AMENDMENT, MODIFICATION AND WAIVER
This code may be amended or modified by the board of directors of the Company.
Only the board of directors or a committee of the board of directors with
specific delegated authority may grant waivers of this Code of Conduct and
Ethics. Waivers will be disclosed to stockholders as required by the Securities
Exchange Act of 1934 and the rules thereunder and the applicable rules of the
American Stock Exchange.
3
VIOLATIONS
Violation of this Code of Conduct and Ethics is grounds for disciplinary action
up to and including termination of employment. Such action is in addition to any
civil or criminal liability which might be imposed by any court or regulatory
agency.
CODE OF ETHICS FOR CHIEF EXECUTIVE OFFICER AND SENIOR FINANCIAL OFFICERS
Attached hereto is the Code of Conduct and Ethics applicable to all directors,
officers and employees of the Company. The CEO and all senior financial
officers, including the CFO and principal accounting officer, are bound by the
provisions set forth therein relating to ethical conduct, conflicts of interest,
and compliance with law. In addition to the Code of Conduct and Ethics, the CEO
and senior financial officers are subject to the following additional specific
policies:
1. Act with honesty and integrity, avoiding actual or apparent conflicts
between personal, private interests and the interests of the Company, including
receiving improper personal benefits as a result of his or her position.
2. Disclose to the CEO and the Board of Directors of the Company any
material transaction or relationship that reasonably could be expected to give
rise to a conflict of interest.
3. Perform responsibilities with a view to causing periodic reports and
documents filed with or submitted to the SEC and all other public communications
made by the Company to contain information that is accurate, complete, fair,
objective, relevant, timely and understandable, including full review of all
annual and quarterly reports.
4. Comply with laws, rules and regulations of federal, state and local
governments applicable to the Company and with the rules and regulations of
private and public regulatory agencies having jurisdiction over the Company.

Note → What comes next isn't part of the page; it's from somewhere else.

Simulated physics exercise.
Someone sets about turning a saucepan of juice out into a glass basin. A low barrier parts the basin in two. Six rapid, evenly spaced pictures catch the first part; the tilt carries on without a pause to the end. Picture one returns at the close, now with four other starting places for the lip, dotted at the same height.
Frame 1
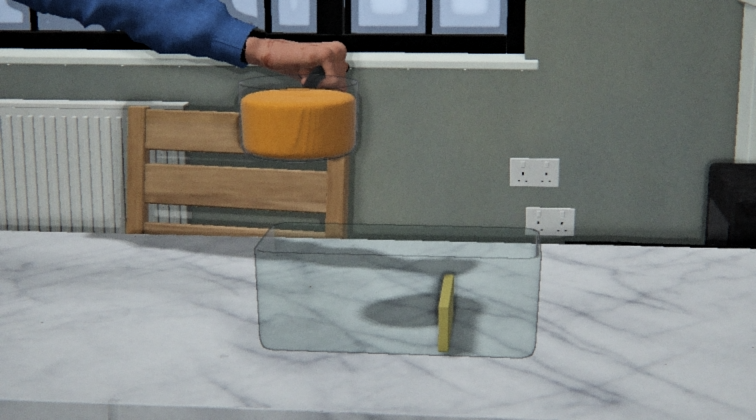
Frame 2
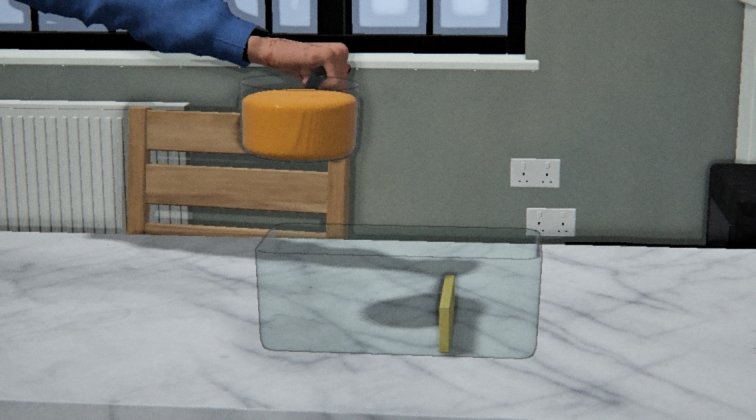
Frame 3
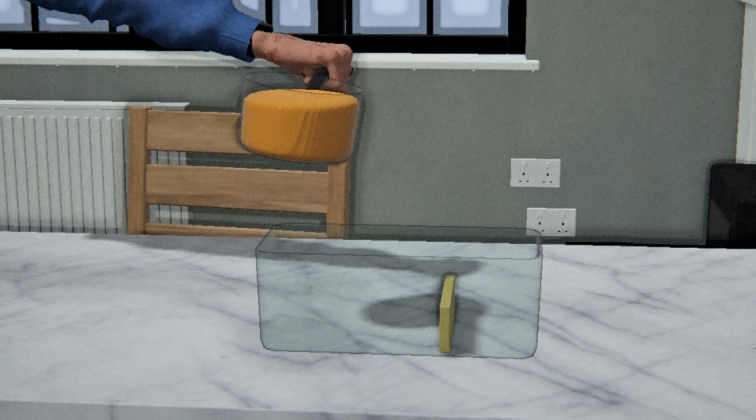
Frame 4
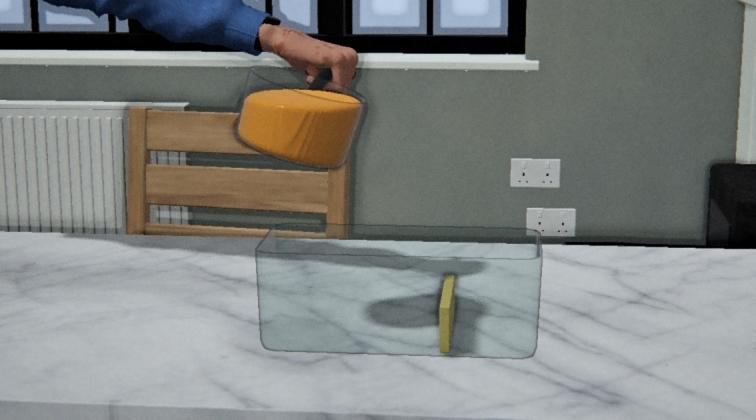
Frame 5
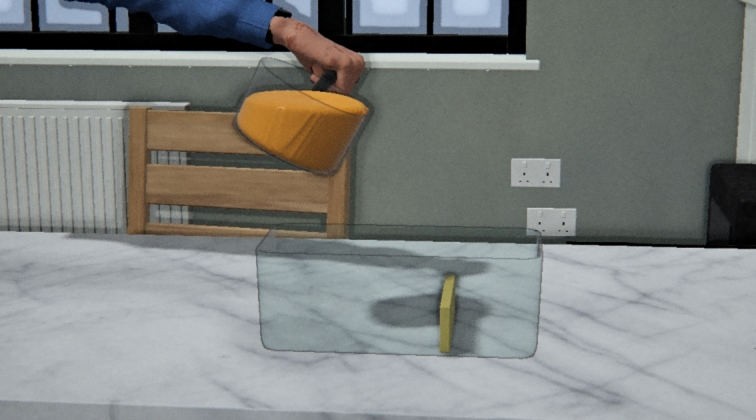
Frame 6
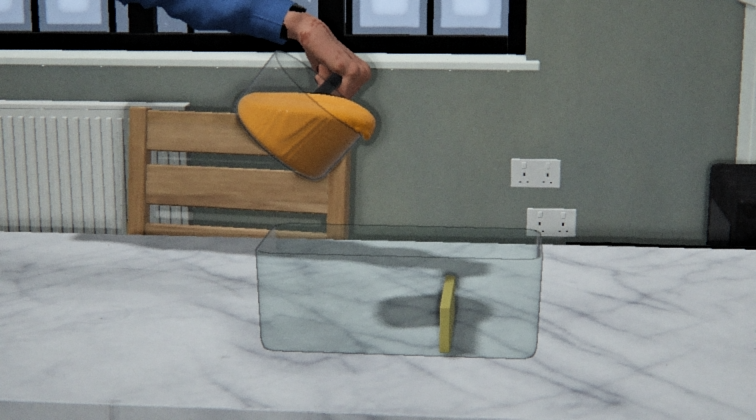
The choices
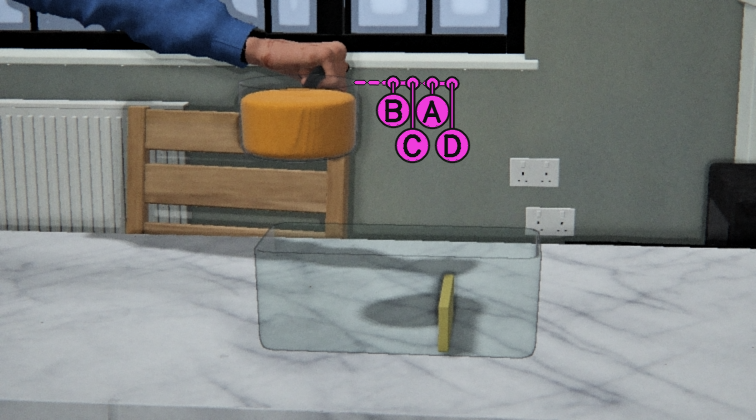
Above a glass basin on a marble counter, a hand gradually tilts a pan of orange juice.
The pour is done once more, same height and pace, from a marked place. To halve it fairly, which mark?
Dot C does it best.
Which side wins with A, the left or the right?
The right side.
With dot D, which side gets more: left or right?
The right one.
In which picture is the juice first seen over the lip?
In picture 5.
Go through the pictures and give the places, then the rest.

5. Act in good faith, responsibly, with due care, competence and
diligence, without misrepresenting or omitting material facts or allowing
independent judgment to be compromised or subordinated.

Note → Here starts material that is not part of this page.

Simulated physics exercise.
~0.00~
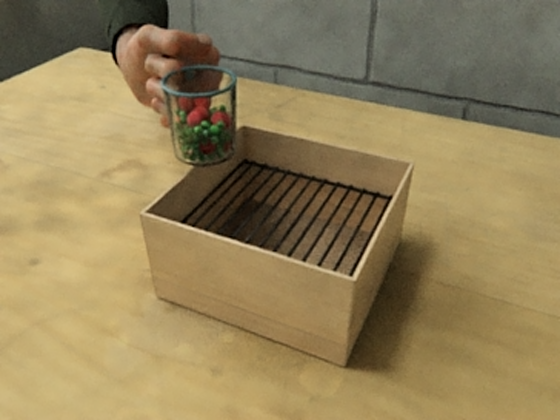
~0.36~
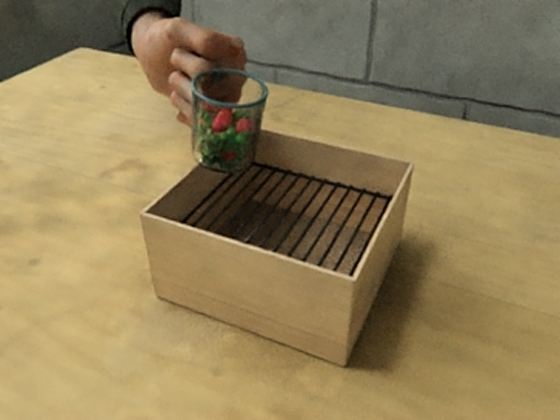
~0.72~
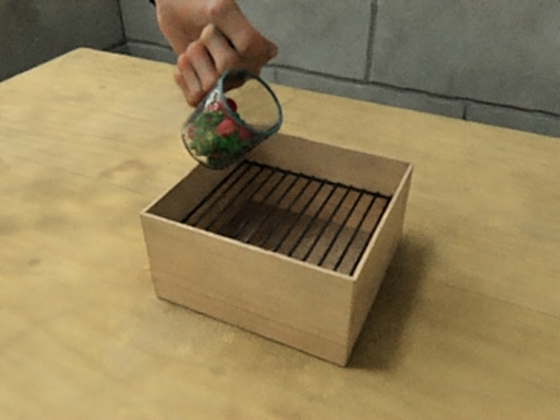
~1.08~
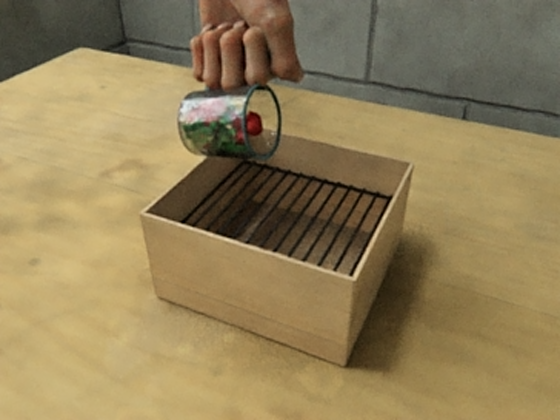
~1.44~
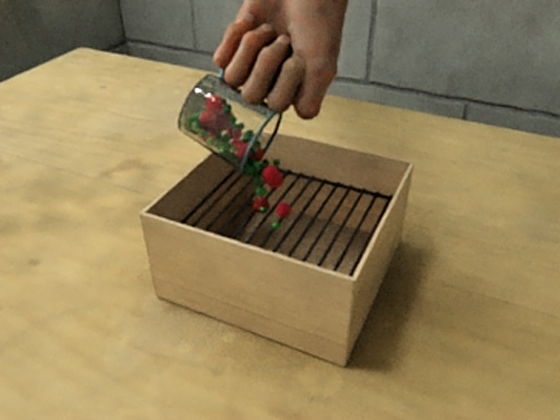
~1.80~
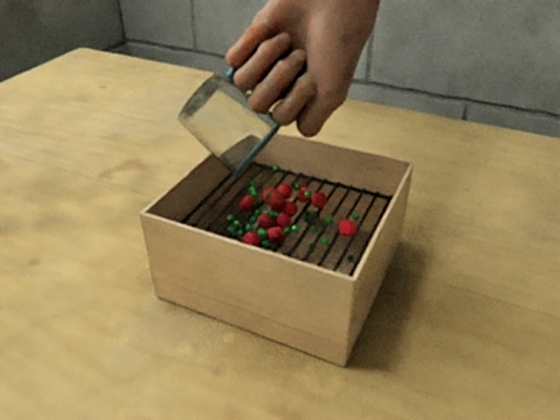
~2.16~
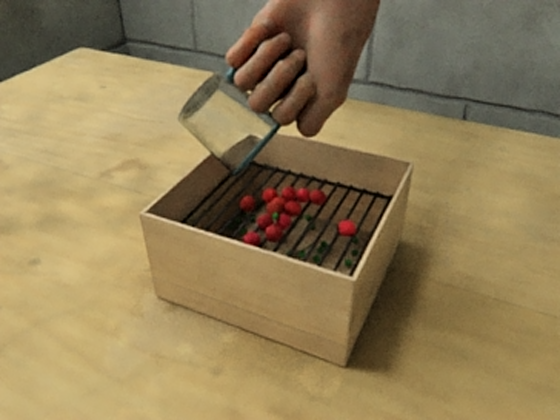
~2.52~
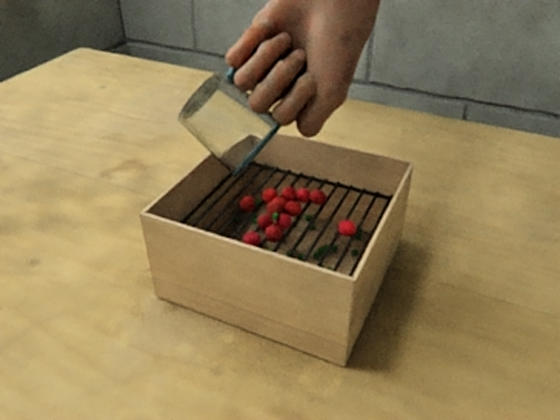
A hand tipped a clear cup of small green and larger red pieces over a wire rack in a wooden box, spilling them out; most of the green ones dropped through the wires, while the red ones stayed on top.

6. Respect the confidentiality of information acquired in the course of
performance of his or her responsibilities except when authorized or otherwise
legally obligated to disclose any such information; not use confidential
information acquired in the course of performing his or her responsibilities for
personal advantage.
7. Share knowledge and maintain skills important and relevant to the
needs of the Company, its stockholders and other constituencies and the general
public.
8. Proactively promote ethical behavior among subordinates and peers in
his or her work environment and community.
9. Use and control all corporate assets and resources employed by or
entrusted to him or her in a responsible manner.
10. Not use corporate information, corporate assets, corporate
opportunities or his or her position with the Company for personal gain; not
compete directly or indirectly with the Company.
11. Comply in all respects with the Company's Code of Conduct and Ethics.
12. Advance the Company's legitimate interests when the opportunity
arises. The board of directors will investigate any reported violations and will
oversee an appropriate response, including corrective action and preventative
measures. Any officer who violates this Code will face appropriate, case
specific disciplinary action, which may include demotion or discharge.
Any request for a waiver of any provision of this Code must be in writing
and addressed to the Chairman of the Board of Directors of the Company. Any
waiver of this Code will be disclosed promptly on Form 8-K or any other means
approved by the Securities and Exchange Commission.